We can't even do it ourselves anymore, the "military axe" bit so deeply in the 1990's into the Engineering branches of our military that we don't have the equipment or experienced troops to do it ourselves, so that means we have to contract it out. And there are only 2 or 3 companies that can actually do something along that scale (20 times at once), and that is Haliburton. No matter what people think, they are the largest and most experienced engineering and construction company in the world.
Then there are times (like the previously mentioned bases) where you simply
can't go through the bidding process. Why open up for 6 months of competitive bidding, and oversight of the bidding prices, when you need the damned FOB built now, and there is only one company that can do it anyways? In these cases, the bidding process would only cost more, not only in money but in lives lost.
This is very often the case, and I have seen it myself. An upgrade to a system is opened up for a bid, then 9 months later the exact same company ends up winning the bid, because the competitors expect the DoD to pay for all of the licensing and set-up fees of some other party. So after a year or more of games and delays, the original company ends up winning the contract all over again.
The problem is not the contractors themselves, it is the DoD. They for one are who decided to take the military off of the gates to our posts and hire civilian "DoD Police", or civilian contractors there, because some civilian bean counter thought it made more sense. These are the ones who decided that hiring civilians to clean the dishes and cook the food in the chow hall somehow made more sense. They are the ones who decided that the military can't be trusted to replace a light bulb, so you have Union Public Works employees driving around the base changing light bulbs.
That is the real problem, the "civilian creep" that has invaded the DoD.
The Army actually has an MOS, 92S, for people who are trained to handle Laundry. We have the personnel (not enough of them), the equipment, and the training to do so. So why on earth are we hiring civilians to do it? It is because some bean counter up in the Pentagon shook his abacus and showed some report that showed it was more efficient to hire civilians to do it for us.

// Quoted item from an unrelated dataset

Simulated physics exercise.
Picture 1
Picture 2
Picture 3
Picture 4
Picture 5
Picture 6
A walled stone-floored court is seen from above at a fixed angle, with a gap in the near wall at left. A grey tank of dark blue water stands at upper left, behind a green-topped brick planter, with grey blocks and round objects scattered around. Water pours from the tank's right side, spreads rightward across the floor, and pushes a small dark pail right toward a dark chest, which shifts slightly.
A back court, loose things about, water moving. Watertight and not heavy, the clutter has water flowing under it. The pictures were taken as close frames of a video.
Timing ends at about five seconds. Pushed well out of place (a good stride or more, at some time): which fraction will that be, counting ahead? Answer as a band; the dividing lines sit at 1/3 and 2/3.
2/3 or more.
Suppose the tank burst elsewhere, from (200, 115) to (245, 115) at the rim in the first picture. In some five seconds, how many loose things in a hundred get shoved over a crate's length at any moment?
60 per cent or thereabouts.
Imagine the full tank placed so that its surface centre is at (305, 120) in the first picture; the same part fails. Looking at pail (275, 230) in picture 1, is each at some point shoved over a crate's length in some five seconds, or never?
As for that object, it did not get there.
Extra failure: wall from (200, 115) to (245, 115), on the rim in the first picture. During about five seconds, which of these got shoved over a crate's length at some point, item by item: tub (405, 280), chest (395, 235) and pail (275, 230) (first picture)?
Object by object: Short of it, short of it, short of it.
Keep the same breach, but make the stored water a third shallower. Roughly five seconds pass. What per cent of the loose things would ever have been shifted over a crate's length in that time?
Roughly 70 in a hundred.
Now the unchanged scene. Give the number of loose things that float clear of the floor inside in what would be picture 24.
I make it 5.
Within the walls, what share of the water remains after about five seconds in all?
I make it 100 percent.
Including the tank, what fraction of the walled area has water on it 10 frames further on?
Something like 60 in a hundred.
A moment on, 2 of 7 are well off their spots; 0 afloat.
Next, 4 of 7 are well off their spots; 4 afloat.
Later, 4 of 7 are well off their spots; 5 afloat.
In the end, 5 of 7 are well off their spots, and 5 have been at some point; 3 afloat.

If it was up to me, the first thing that would be considered prior to any kind of contract being made is if the military is able to do the job itself. Before one single penny is spent for civilians to do anything, is it a job the military can handle. And if not, then award the contract but immediately take the steps needed to ensure that in the future the military has the people and the equipment needed to do the job themselves.
But the DoD does not think that way. It has become a jobs program for civilians, not the upper management of the military of our country. And that is where the actual waste is.